La tentative de tension de Visions relève surtout de la forme : elle est construite par des procédés de mise en scène et un montage répétitifs, sorte de mauvaise copie du genre, jusque dans la façon de filmer les couloirs et pièces exigus que Lynch maitrisait à la perfection dans Mullollhand Drive. Le faux suspens qui plane tout au long du ventre mou des deux heures ne concerne plus la résolution de l’enquête mais se base uniquement sur une hésitation permanente entre la présence ou la non-présence d’un personnage derrière le mur. Il y a sans cesse la volonté de construire une atmosphère oppressante en filmant de près ce qui pourrait faire peur (les trous dans les murs, les recoins sombres des pièces) et en floutant les zones d’où pourrait venir le danger (notamment l’arrière-plan, soit par focalisation sur le premier plan, soit à l’aide d’un voile semi transparent comme des rideaux clairs ou des vitres teintés). Cela s’accompagne systématiquement d’une bande son oppressante en crescendo pour accentuer la tension jusqu'à la chute : le réveil d’Estelle et le retour à la réalité.

Ainsi, réussies les premières fois, les visions, hallucinations et rêves prémonitoires d’Estelle deviennent, par leur redondance, facilement identifiables et ne parviennent plus à surprendre.

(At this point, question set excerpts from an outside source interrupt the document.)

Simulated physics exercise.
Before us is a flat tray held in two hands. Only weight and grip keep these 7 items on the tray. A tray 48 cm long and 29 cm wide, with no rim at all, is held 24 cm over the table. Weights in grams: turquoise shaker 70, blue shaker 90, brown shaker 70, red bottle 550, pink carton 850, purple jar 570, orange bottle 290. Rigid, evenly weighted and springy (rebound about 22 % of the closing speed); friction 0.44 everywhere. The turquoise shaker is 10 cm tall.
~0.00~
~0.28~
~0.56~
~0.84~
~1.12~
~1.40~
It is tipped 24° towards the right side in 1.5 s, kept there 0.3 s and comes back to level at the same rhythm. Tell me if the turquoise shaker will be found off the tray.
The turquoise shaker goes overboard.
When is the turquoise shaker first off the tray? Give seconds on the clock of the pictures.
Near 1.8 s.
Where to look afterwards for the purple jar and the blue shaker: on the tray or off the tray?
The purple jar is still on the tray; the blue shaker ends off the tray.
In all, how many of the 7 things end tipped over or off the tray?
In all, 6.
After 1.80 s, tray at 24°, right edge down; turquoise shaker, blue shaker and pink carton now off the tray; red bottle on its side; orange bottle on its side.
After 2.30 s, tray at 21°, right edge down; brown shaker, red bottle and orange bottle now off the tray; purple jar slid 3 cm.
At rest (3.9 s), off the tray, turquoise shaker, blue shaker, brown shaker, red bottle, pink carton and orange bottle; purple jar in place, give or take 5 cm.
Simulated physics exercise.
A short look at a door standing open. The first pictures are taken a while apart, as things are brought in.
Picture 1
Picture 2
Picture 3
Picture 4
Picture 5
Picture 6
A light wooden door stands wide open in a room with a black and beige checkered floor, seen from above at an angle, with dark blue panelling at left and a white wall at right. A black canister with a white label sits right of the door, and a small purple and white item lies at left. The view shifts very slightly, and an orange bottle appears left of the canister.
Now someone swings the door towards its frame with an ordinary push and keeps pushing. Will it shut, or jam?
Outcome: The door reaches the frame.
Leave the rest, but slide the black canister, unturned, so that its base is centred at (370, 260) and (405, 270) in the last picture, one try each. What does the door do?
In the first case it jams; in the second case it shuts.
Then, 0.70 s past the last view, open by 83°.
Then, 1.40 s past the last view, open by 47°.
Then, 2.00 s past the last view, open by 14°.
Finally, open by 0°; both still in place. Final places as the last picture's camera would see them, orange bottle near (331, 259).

Elles gardent tout de même un sens concret ici, en tant que fil rouge de la découverte des éléments dans la résolution de l’enquête (la disparition d’Ana). Deux chronologies se tissent alors, celle, objective, des faits réels, et l’autre, subjective, des visions d’Estelle. Elles se croisent (une seule étant linéaire), s’embrouillent parfois pour maintenir le mystère jusqu’au dénouement, mais se mêlent de façon incohérente dans la conclusion. Je ne parle pas ici d’une incohérence scénaristique, impossible à blâmer puisque toute l’œuvre repose sur des visions et rêves prémonitoires, mais bien d’une incohérence d’intention. A la manière d’un Christopher Nolan dans Inception ou Interstellar, Gozlan donne toutes les clés de compréhension mais se permet, paradoxalement, d’ajouter une scène censée boucler le récit et laisser en ouverture un doute dont on ne sait que faire, qui n’ouvre sur rien et tombe comme un cheveu sur la soupe.

Outre ce grossier artifice, le spectateur non dupe décèle évidemment sans peine non seulement les autres facilités scénaristiques qui font avancer l’enquête, mais également la prétention qui peut parfois découler de certaines séquences. Difficile de ne pas tomber dans la comparaison avec l’excellent Anatomie d’une chute, tout frais et bien ficelé, dans lequel l’introversion d’une femme est construite, réfléchie et incarnée.